Ideas and Interests crystallised into the conception

The central interest is creative curiosity: imagination as a mode of speculation, abstract fancies conveyed in plastic form.

1. Man's origin described as being from the dust of the earth animated by the Divine Spirit—suggests: other beings formed from earth or the other elements without any such Divine admixture—so the Elemental Spirits: Earth and Gnomes, Water and Naiads, Air and Sylphs, Fire and Salamanders: with attributes in accordance—the idea of such unsubstantial beings a foundation for such creations as the White Lady, who seems to partake the attributes of several elements [compare her words in ix. 54, xii. 3; and the Grotto Scene, xi. 31-xii].

2. Man's relation to the rest of the animal creation.
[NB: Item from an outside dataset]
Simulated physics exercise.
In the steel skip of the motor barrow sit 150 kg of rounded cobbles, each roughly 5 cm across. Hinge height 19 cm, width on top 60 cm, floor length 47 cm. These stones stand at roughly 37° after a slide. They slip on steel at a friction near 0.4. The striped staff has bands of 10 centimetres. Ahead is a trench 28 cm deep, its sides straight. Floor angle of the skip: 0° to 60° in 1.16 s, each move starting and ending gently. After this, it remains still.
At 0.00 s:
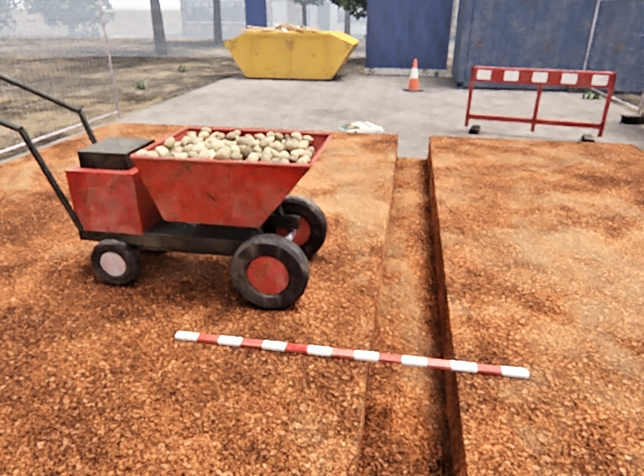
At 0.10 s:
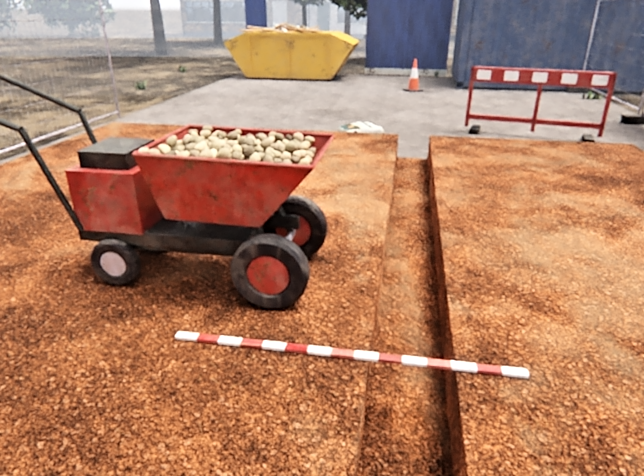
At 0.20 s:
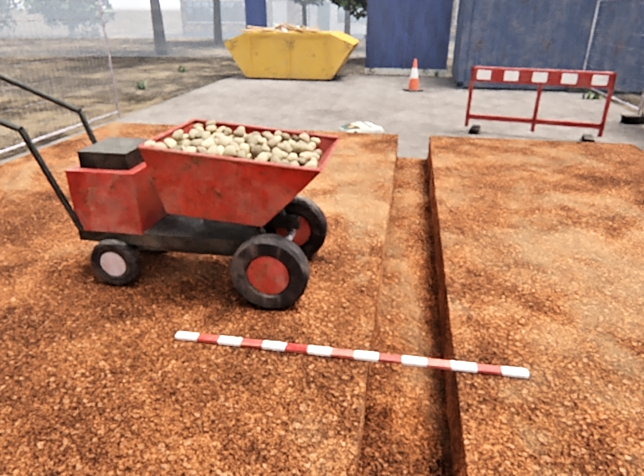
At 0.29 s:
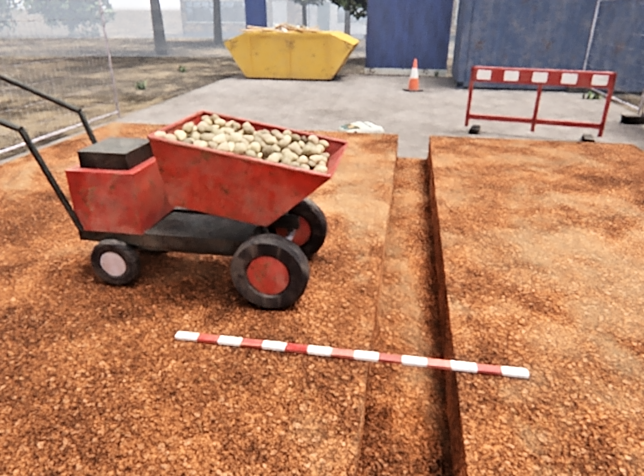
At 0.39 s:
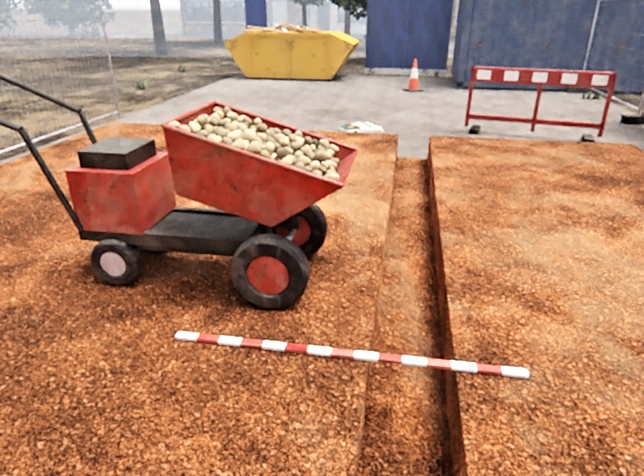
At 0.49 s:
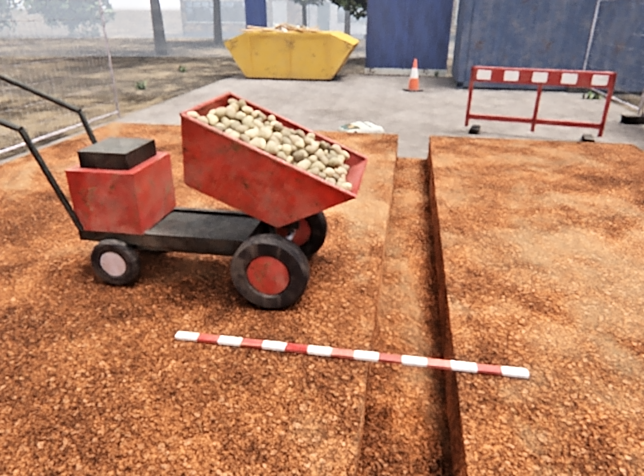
A red motor barrow stood on orange gravel beside a narrow trench, and its skip full of pale rounded stones tilted slowly at first, then more steeply, its front leaning down to the right.
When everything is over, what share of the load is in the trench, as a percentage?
Close to 67 in a hundred.
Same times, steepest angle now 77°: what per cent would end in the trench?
Around 85 per cent would finish in the trench.
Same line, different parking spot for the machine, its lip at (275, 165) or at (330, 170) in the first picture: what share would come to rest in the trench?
Roughly 75 in a hundred, then 50 in a hundred.
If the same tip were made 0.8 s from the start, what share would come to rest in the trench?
It would be near 60 percent.
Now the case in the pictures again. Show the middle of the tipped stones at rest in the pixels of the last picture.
Their middle is at about (419, 321).
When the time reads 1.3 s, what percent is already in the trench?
Roughly 20 percent of the load.
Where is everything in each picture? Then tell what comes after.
In the first frame, the skip is at 0°, its lip at (310, 167); the top of the load is at (266, 140).
In the second frame, lip at (313, 168), floor tilted 1°, highest stones at (245, 139); the stones move at 0.2 m/s on average.
In the third frame, lip at (320, 171), floor tilted 5°, highest stones at (237, 136); the stones move at 0.4 m/s on average.
In the fourth frame, the skip is at 10°, its lip at (330, 177); the top of the load is at (212, 126); the stones move at 0.5 m/s on average.
In the fifth frame, lip at (343, 186), floor tilted 16°, highest stones at (218, 118); the stones move at 0.6 m/s on average.
In the sixth frame, the skip is at 23°, its lip at (355, 197); the top of the load is at (230, 111); the stones move at 0.7 m/s on average.
After 0.9 s the floor is at 51°; 100 % in the skip; the foremost stones are at (391, 216).
After 1.3 s the floor is at 60°; 79 % in the skip, 20 % in the trench, 1 % past the trench; the foremost stones are at (460, 288).
After 1.6 s the floor is at 60°; 53 % in the skip, 37 % in the trench, 10 % past the trench; the foremost stones are at (537, 298).
After 3.6 s the floor is at 60°; 22 % in the skip, 67 % in the trench, 11 % past the trench; the foremost stones are at (636, 301).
(a) They surpass him infinitely in single physical qualities—suppose this extended to the intellectual sphere, and the result is an order of beings with physical and mental powers as unlimited as the instincts of animals—supernatural knowledge (of past, present, and future), strength, perception of the invisible, motion, &c. [Compare Davies's idea of man as the horizon between brutes, or mindless bodies, and angels, or bodiless minds.]
(b) Yet with all his limitations man becomes lord over the brute creation—suggests: so man may by courage mysteriously tame the supernatural spirits, and make them do his will.
(c) This conquest of the lower creation is achieved by man's power to find out the laws of each order—suggests: these spiritual beings have their secret laws, through the knowledge of which they can be ruled: the whole Rosicrucian philosophy was an attempt to discover such secrets—with this connect the idea of a spell: an utterance mystically connected with the (unknown) laws of some order of spirits. [Compare: xi. 33-36; xvii. 29.]

3. Moral curiosity, as well as intellectual.

(a) Human passions, u perpetual interest in art, appear in man always in conflict with law—suggests: beings reflecting human passions apart from law and moral responsibility—mischief and caprice a leading characteristic of elemental spirits, and ministers to the art interest of fancy. [Compare xii. 3 (last eight lines), xvii. 39; and especially, the connection of the White Lady with the Duel incidents.]
(b) Curiosity plays around even the topic of man's fall and redemption—suppose: beings near enough for sympathy yet never fallen and never redeemed; no struggle, but no future—observe they are usually presented as superior in faculties yet lower in fate and moral dignity. [Compare xii. 3 (last six lines), xii. 23, xvii. 30 (verse), xxx. 5. The Peri in Moore's Lalla Rookh is another example.]